I suspect the same is true of every marketing and communications discipline, not only content marketing.
The chart below shows survey findings that compare the most and least successful marketers, on the leader dimension and other dimensions.
For example, half of the least successful marketers suffer from a lack of communication across organizational silos – but only one out of four of the most successful marketers face that problem.
Content marketing is a hybrid discipline
To me, content marketing is an editorial function with demand generation bolted on.
The hybrid nature of content marketing matters. Why? Because professionals who bring skills from journalism and PR complement marketers’ demand generation and brand-building skills. The strongest content marketing teams include both types of talent.
Here’s how to apply these insights to help you have a happier, easier and more successful career.
Tips: When you interview for a new job
- When you interview for a job in content marketing or another discipline, ask your future peers how well the supervisor understands your specific function. This is a question better asked in person, so you can read their body language.
- Ask: when there’s training, does the supervisor train with the team or not?
Some leaders send their teams to train, but don’t participate themselves. So, when you learn new ideas that you want to put to work, their absence might enlarge the gap and undermine the team’s readiness for innovation. The best bosses train with their teams. Training together builds trust, skills and mutual understanding. - Find out which career paths are available to you from your next employer. Does the organization move people horizontally among different functions – for example, from trade shows and events to employer branding, to marketing communications, to financial communications? Or does the organization offer only vertical promotions within functional silos, such as content marketing? You learn lots more when you can move horizontally among different functions to become a well-rounded marketer on your way up.
Tips: When you coach your supervisor or executives
- If a knowledge gap prompts you to coach a supervisor or exec, always coach privately, one-on-one. Make it a person-to-person exchange, so they know that you have their best interests in mind.
- Never embarrass a supervisor or leader in front of others by pointing out what they don’t know. Poking at a supervisor’s weaknesses in a staff meeting can be a career-ending behavior.
- Keep marketing simple for higher-ups. Don’t expect them to do homework by asking them to read a book, a lengthy white paper, or long presentation. Instead, walk them through simple one-page marketing frameworks, step by step. For example, use our one-page strategy template to frame strategy.
Tips: How to move up faster
- Certain companies’ organizational structures are so static and unchanging that it’s hard to move up. Someone has to quit, get fired, or die for a promotion to open up. Save yourself grief: avoid employers whose organizations are inherently static, stifling or shrinking.
- Become a dream boss – the kind of supervisor you’d like to work for! Ask yourself which marketing disciplines you will need to master on your way up – and consistently seek the roles you want.
For example, when I joined a Fortune 100 company, I told my supervisor that I wanted a specific future role – to write the annual report to shareholders.The first time I asked for this role, my supervisor laughed out loud. She said, “We don’t even know you yet.
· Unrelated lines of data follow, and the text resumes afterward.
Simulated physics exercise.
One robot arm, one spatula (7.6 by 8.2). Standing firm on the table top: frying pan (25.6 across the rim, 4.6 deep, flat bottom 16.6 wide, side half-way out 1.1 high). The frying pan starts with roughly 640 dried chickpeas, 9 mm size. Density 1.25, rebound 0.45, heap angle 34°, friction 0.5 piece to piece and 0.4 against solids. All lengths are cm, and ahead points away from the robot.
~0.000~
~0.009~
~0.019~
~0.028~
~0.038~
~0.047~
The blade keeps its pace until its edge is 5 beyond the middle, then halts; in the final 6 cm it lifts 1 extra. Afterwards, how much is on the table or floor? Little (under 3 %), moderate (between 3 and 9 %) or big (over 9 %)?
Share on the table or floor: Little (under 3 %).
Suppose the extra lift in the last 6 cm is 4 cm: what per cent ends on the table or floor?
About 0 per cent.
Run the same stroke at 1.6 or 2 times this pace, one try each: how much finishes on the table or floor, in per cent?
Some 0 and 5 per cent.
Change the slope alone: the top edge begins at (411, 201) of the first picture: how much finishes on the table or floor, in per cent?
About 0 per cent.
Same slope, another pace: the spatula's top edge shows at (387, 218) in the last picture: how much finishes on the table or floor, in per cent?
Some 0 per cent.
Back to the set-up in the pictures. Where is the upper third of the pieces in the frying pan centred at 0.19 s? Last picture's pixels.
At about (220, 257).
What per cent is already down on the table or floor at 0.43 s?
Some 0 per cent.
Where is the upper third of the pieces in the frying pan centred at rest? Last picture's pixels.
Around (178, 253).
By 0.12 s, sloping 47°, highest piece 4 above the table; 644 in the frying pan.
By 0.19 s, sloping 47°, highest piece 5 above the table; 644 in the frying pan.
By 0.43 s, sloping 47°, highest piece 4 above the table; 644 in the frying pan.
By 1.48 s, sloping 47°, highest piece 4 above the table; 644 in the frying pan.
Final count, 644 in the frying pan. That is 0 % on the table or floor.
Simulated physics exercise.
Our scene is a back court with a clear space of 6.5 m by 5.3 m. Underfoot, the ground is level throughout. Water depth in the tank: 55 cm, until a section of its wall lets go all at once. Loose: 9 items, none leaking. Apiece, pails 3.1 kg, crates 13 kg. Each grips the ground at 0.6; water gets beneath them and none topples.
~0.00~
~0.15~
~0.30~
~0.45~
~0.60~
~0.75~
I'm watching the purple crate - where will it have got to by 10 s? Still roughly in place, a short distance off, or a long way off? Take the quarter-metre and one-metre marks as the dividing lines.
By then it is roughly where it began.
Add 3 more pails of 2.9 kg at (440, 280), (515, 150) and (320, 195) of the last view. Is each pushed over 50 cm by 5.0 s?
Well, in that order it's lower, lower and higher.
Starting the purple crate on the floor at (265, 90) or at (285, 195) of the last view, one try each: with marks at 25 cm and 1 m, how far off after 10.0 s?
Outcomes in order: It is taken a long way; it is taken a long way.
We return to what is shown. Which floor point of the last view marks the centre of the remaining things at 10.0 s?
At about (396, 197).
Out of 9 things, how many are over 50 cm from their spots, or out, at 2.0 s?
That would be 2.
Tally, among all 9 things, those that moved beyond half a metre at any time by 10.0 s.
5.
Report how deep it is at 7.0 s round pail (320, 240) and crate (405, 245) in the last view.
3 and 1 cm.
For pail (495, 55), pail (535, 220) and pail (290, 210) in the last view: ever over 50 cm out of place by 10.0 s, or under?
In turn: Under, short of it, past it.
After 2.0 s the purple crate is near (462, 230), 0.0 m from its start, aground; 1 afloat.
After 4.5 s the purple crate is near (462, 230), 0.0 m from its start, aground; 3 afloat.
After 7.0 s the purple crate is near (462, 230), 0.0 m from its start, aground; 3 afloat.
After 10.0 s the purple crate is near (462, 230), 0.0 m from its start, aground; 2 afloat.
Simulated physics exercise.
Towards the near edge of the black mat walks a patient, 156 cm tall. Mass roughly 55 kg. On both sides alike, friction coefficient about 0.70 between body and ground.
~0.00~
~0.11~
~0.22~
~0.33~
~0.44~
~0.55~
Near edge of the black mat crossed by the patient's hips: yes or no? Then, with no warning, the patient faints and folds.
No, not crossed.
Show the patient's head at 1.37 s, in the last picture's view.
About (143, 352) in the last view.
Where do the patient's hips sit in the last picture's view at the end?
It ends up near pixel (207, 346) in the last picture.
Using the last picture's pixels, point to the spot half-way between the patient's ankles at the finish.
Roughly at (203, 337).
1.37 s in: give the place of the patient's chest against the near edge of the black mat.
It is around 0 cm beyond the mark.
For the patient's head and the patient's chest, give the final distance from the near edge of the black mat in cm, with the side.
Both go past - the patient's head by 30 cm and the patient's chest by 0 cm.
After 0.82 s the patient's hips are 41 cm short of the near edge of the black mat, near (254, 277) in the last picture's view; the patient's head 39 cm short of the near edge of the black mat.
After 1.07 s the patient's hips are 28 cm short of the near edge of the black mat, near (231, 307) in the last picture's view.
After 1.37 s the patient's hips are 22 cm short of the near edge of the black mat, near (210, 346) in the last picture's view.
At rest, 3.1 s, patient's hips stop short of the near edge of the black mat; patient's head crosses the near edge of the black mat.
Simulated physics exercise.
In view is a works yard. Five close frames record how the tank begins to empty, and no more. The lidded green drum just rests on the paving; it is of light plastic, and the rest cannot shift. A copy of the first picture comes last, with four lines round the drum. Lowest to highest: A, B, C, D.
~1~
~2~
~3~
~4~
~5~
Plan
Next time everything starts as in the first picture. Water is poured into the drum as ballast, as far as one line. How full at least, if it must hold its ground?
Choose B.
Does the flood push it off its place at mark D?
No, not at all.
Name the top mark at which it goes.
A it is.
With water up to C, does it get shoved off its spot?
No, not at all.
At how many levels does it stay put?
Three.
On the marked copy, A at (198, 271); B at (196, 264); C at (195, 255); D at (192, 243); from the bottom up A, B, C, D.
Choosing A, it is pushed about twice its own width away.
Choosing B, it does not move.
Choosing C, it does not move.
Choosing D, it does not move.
You’re in a subsidiary, not at corporate, so you’d need to earn a transfer and a promotion before you can do that job.”
Over the next few years, I took on a variety of marketing and communications roles – trade shows and events, marketing communications, employee communications, and more.
And each year in my performance review, I consistently asked for the annual report job. After five years of asking, I finally got it. It was totally worth the wait. - Think beyond money as you negotiate a package. Bargain for bigger titles or roles when you make a career move – it’s worthwhile even if you don’t get all the money that usually comes with a particular title.
Career advancement can accelerate based on the title you hold. I’ve worked as a reporter, news editor and editor … and as a marketing specialist, manager, senior manager, director and vice president.
Clinching a director title was key to gaining a vice president role. Hard to accomplish but worth the fight.